Contro il panottico del macrotesto?

L’idea centrale, la tesi fondante, la coesione, la progettualità in un libro di poesia. Benedetti argini contro il dilettantismo, certo, indici di serietà e impegno, di direzione della propria ricerca, ibridazione con i modi continuati del romanzo e del saggio, prodotto editoriale più solido e spendibile. Ma anche, forse, garanti di una riconoscibilità troppo imprestata, delocalizzata, imposta dall’alto sulla materia (e lo sguardo) che vi si devono adeguare. E che quindi possono stornare l’attenzione di chi legge dal giusto onere di fermarsi su ogni verso, di sentirne la vibrazione se c’è. Soprattutto, di apprezzare il verso e il testo in quanto tali, per il loro peso specifico, senza per forza assoggettarli al macrotesto, senza farne vassalli, microcosmi di un macrocosmo. Al di là e direi molto prima della tenuta, del progetto, dell’ambizione, c’è il singolo verso come gesto istintivo irriducibile, come miracoloso individuo del momento che il poeta farebbe bene a non ingabbiare o reprimere nel suo disegno complessivo, nel suo panottico.

A soffrire di questa impostazione, cioè dell’intenzionalità dimostrativa o monolitica (alla peggio brandita come marchio di fabbrica tematico o formale), non è tanto la spontaneità (che è un mito), ma piuttosto l’individualità del testo singolo, che come una persona dovrebbe (potrebbe) essere un organismo irripetibile, dato da risultanti accidentali, non ripercorribili. Rispetto al libro di poesia, la raccolta (io direi l’aggregato però) consapevole rinuncia al controllo demiurgico, lascia che i vari attori (le poesie) si contaminino secondo rispondenze più umorali che seriali, perché in fin dei conti una certa imprevedibilità rapsodica (quando non sfocia nel disimpegno ad armonizzare in qualche modo i testi, è chiaro) registra meglio una certa disposizione d’apertura, di riconoscimento di un saggio limite sulla nostra ansia di controllo. Il macrotesto troppo strutturato assomiglia all’alienazione: alla censura delle proprie spinte non allineate da un lato, e a una patente o cartellino sociale da esibire dall’altro.
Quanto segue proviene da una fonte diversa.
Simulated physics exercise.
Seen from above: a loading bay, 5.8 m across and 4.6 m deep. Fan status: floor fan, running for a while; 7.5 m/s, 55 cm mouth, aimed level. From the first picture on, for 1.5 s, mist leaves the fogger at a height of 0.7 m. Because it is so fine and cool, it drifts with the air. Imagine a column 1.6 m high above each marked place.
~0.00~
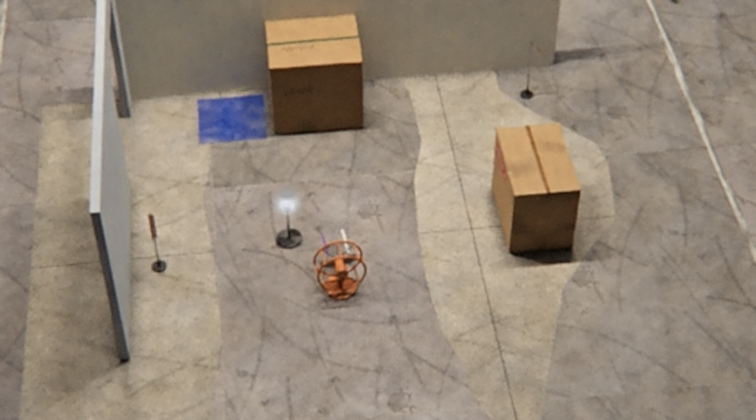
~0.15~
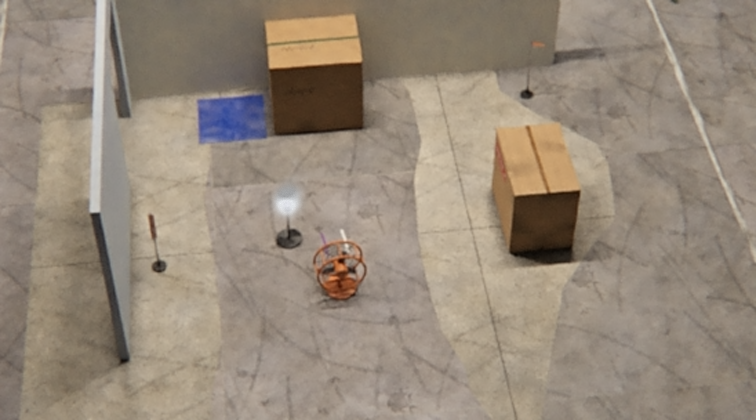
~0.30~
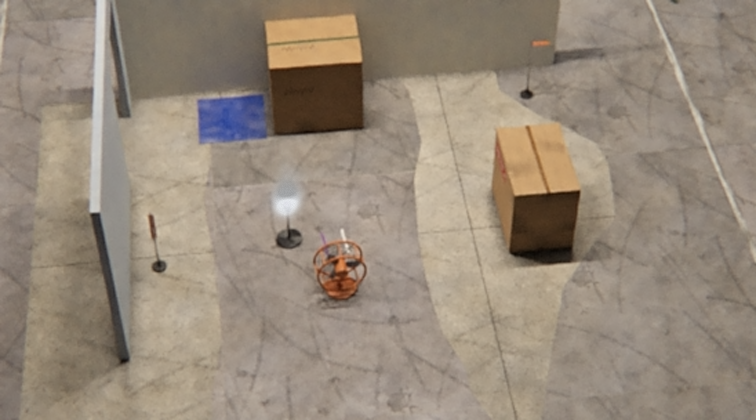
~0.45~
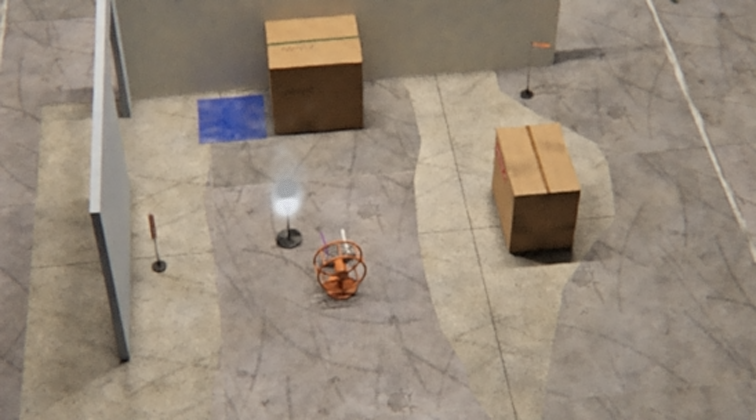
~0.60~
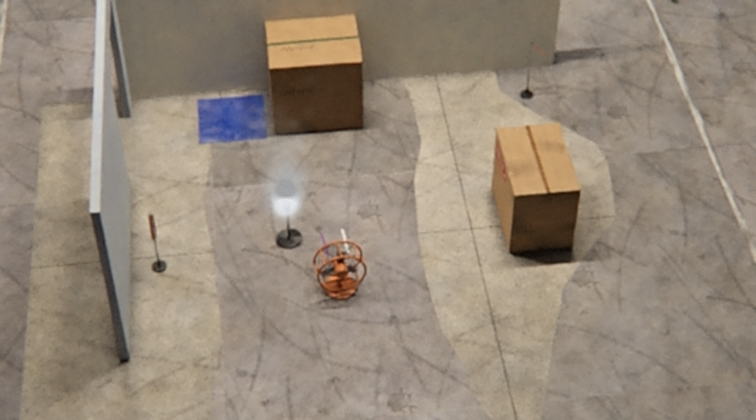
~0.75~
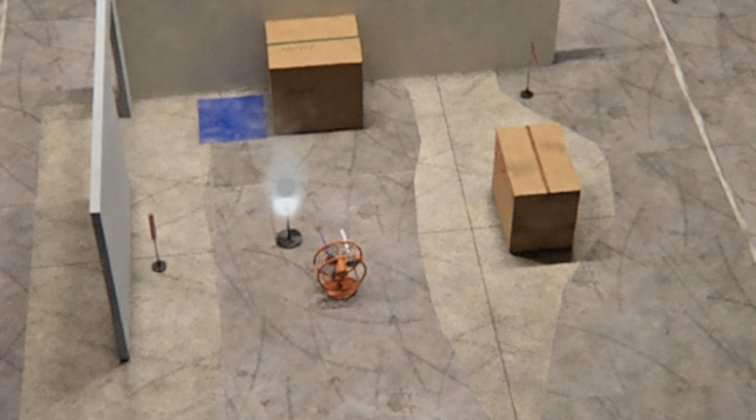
A pale puff of mist rises from a small dark-based stand in a grey concrete loading bay, seen from high above by a still camera. An orange caged fan stands just right of it, with two brown cartons, a blue floor square, and a grey panel at left around them. The mist thickens and stretches upward toward the back wall, while a small orange ribbon on the far-right stand lifts sideways, then drops and shifts slightly.
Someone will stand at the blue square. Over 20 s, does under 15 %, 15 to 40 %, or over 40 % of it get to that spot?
In that time, over 40 % gets there.
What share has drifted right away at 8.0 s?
Estimate: Around 90 %.
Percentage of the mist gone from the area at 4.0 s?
About 40 %.
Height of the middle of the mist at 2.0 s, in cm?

Riflessioni che mi vengono non solo pensando ad alcuni libri e prove recenti, ma anche a un illuminante commento critico che lessi molti anni fa e che, in sostanza, legava la minor riconoscibilità (la maggior variabilità) del modus di William Carlos Williams rispetto a quello di Wallace Stevens (autore che pure amo) proprio all’abbracciare, da parte del primo, una logica di minore antagonismo, di distensione, di disponibilità a essere plasmati dall’esperienza prima ancora che a plasmarla.